Pasa casi media hora y, después de hacer algunas fotos, por fin oímos el característico sonido de la vieja Kawa. Ahí viene el “cromagno” de mi padre, qué tío, vivo y “coleando”, casi impoluto (si no fuera por la nieve acumulada en sus brazos, cúpula y piernas). Se detiene como cuando paras en la plaza de un pueblo, ante varios autóctonos, para preguntar una dirección. Se levanta la visera y dice que se dio la vuelta porque no veía nada y no nos veía cerca. Además, iba una furgoneta pitándole y dándole las largas e imaginaba que era por nosotros. Que el conductor le soltó el mismo discurso que el que nos regalo minutos antes: imposible continuar y menos sobre dos ruedas. Le pregunto como iba él en la moto. “Bueno, solo se ha movido de atrás un par de veces, iba despacio y creo que podía continuar pero al ver la furgoneta...” Me lo creo porque le conozco. Nunca sabremos –afortunadamente- que hubiera pasado de continuar hacia delante. El caso es que, con buen criterio, decidimos volver a Riaño y reponer energías. Es casi la hora de comer y necesitamos secarnos y volver a planear el fin de semana. Está claro que a Arriondas no llegaríamos. Tal vez si hubiéramos subido por León y Oviedo hubiera sido distinto pero habíamos elegido esta ruta deliberadamente para disfrutar de sus carreteras. Y ya creo que lo disfrutamos pero de una manera “diferente” a la prevista, ja,ja.
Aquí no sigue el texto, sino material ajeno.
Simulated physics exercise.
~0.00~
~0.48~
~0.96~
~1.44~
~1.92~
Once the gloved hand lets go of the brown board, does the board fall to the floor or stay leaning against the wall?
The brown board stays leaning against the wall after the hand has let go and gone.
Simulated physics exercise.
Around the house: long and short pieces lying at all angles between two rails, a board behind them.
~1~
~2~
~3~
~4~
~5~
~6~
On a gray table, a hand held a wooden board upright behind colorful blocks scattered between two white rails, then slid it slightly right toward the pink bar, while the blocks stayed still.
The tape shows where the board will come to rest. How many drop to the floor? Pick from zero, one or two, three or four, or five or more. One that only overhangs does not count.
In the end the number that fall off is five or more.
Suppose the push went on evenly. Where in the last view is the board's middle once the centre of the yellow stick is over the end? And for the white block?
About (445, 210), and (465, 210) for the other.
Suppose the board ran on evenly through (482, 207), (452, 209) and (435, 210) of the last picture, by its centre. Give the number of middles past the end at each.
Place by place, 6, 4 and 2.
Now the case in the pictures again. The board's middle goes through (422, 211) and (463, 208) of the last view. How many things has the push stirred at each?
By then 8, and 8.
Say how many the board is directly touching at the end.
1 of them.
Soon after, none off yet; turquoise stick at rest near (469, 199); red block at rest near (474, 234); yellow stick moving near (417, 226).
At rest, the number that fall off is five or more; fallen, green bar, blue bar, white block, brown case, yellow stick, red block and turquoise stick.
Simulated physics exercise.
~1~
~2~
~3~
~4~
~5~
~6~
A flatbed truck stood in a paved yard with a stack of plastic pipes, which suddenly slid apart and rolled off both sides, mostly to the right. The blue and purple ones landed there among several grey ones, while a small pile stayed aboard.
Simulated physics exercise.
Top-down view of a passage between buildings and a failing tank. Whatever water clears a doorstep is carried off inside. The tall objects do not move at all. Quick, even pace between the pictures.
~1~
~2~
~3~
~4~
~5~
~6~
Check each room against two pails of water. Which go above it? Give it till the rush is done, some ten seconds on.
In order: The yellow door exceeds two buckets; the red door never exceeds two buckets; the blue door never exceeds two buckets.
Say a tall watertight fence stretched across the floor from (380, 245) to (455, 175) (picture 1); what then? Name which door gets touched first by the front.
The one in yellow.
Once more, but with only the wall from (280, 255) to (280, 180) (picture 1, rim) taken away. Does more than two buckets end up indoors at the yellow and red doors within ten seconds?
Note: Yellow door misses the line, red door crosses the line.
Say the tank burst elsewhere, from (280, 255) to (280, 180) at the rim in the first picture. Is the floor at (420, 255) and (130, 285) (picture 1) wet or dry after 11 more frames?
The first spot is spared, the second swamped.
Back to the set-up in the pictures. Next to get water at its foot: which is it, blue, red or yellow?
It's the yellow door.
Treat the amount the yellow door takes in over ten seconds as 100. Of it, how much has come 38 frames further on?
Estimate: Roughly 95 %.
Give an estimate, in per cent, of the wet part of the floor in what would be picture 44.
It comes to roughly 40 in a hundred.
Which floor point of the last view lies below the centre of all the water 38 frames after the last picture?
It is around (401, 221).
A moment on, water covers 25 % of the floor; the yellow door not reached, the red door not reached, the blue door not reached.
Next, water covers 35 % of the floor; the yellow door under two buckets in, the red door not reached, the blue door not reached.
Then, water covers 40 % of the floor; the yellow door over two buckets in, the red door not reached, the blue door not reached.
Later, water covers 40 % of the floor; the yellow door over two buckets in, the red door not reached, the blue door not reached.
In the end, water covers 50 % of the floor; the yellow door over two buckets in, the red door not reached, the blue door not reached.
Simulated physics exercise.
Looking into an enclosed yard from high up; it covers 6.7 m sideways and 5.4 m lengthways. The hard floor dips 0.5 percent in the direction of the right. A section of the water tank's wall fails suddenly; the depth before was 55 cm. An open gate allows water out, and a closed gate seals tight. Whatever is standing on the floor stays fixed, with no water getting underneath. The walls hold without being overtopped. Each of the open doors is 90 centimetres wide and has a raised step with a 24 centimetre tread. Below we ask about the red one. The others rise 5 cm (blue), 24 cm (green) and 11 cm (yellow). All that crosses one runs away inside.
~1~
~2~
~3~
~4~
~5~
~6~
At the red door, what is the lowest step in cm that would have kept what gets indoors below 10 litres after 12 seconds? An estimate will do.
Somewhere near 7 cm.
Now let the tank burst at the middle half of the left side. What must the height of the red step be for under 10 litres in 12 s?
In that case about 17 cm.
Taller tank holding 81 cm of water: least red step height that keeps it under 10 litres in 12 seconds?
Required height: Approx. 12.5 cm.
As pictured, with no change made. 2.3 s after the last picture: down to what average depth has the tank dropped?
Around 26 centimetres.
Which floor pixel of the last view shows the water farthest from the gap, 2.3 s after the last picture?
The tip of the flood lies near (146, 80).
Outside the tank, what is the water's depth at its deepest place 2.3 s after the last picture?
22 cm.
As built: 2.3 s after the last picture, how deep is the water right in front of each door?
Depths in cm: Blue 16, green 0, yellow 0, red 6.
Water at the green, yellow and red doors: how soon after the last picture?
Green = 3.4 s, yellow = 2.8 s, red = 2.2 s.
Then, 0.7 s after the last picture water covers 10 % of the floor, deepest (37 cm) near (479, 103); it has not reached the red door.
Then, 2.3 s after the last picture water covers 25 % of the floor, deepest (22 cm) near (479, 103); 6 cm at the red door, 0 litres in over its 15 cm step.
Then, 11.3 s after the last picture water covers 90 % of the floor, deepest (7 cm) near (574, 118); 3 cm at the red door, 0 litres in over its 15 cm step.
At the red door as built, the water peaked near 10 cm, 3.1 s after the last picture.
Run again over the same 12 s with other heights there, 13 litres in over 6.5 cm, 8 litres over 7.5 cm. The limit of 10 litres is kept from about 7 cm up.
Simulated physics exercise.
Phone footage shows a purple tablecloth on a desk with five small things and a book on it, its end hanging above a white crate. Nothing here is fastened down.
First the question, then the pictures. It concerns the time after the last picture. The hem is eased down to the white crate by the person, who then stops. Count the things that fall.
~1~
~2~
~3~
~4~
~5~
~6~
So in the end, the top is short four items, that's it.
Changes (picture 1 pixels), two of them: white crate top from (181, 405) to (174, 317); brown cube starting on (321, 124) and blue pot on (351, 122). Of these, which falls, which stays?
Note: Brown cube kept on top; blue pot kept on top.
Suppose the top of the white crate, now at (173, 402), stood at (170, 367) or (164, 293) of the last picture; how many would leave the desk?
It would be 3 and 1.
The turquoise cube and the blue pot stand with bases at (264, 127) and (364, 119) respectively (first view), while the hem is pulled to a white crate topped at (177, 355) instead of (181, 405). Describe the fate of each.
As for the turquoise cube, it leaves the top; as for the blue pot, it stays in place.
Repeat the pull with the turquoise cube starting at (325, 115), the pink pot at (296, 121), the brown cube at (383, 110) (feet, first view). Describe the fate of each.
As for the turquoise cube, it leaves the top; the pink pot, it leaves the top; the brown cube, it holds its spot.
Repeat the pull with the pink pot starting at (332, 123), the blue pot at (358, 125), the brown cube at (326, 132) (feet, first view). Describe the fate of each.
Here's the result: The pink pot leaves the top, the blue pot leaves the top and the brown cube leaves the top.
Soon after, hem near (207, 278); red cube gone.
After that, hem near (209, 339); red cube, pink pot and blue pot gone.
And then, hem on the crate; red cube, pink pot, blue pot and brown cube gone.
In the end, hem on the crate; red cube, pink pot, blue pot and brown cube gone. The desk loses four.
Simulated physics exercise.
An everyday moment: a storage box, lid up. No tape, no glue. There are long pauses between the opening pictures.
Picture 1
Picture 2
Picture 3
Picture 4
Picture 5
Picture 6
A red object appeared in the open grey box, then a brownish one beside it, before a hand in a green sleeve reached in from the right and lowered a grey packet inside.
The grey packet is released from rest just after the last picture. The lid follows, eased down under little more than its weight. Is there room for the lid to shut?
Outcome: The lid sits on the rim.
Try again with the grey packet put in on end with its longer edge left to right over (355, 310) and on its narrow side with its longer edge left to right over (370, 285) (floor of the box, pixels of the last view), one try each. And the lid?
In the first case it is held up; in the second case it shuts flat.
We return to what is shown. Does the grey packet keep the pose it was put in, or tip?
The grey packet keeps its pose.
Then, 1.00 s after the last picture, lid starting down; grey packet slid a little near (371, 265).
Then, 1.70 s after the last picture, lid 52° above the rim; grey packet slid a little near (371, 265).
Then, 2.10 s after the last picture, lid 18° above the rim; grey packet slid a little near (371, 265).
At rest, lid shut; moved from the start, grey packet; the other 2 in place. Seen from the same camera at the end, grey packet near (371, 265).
Mereció la pena por lo que yo llamo, cuando me pongo algo melodramático o épico, “la vida del guerrero”. Acababamos de disfrutar de una hora larga de "lucha". Cuanta gente estaría a esas horas viendo la tele, calentitos, "a salvo". Pero no cambiaria aquel día por ninguna jornada en un hotel de cinco estrellas. Hay momentos que son irrepetibles. Hoteles hay muchos y fiestas alegres también. Carpe diem. Siempre recordaré momentos chulos como este y "guerreros" como aquellos tres ¿valientes? que hicieron que aquel sábado fuera tan especial. Fue un día perfecto para nosotros, no necesitamos lujos, fama, comodidades o demasiado dinero para ser felices, viajar en moto siempre será una gozada (¡eso espero!). El destino del viaje, como veis, era lo de menos, casi siempre es solo la excusa.


Pero quién se lo iba a imaginar... aquella anécdota matinal era lo mejor del viaje pero las aventurillas no había concluido. A esas horas no teniamos ni idea que, poco después, estariamos recorriendo los bellos parajes de la zona y visitando los preciosos pueblos de Boñar y, sobre todo, La Vecilla. Y, de nuevo amigos, quién se iba a imaginar que, visto los problemas con los carburadores que adoleció al día siguiente la GPZ, terminaríamos la noche del 1 de abril en León, entre nazarenos, beatonas y policía (vamos, mis "ídolos"). Aquella noche -imprevista- terminariamos saliendo con unos amigos a tomar unas copas. Casi todos iban disfrazados de nazareno (venian de las procesiones), pero mi caso fue peor ya que no llevaba ropa "normal" y me toco lidiar aquella velada vestido de cordura, con mis botas Alpinestars bien puestas, entrando y saliendo de varios pubs y bares, aunque debo reconocer que con el follón que había en la ciudad solo era un "friki" más del paisaje urbano.
Lo dicho, aquel conjunto de anécdotas me demostraron, una vez más, que sí, que la realidad suele superar nuestra imaginación, si me permitís la exclamación, ¡afortunadamente!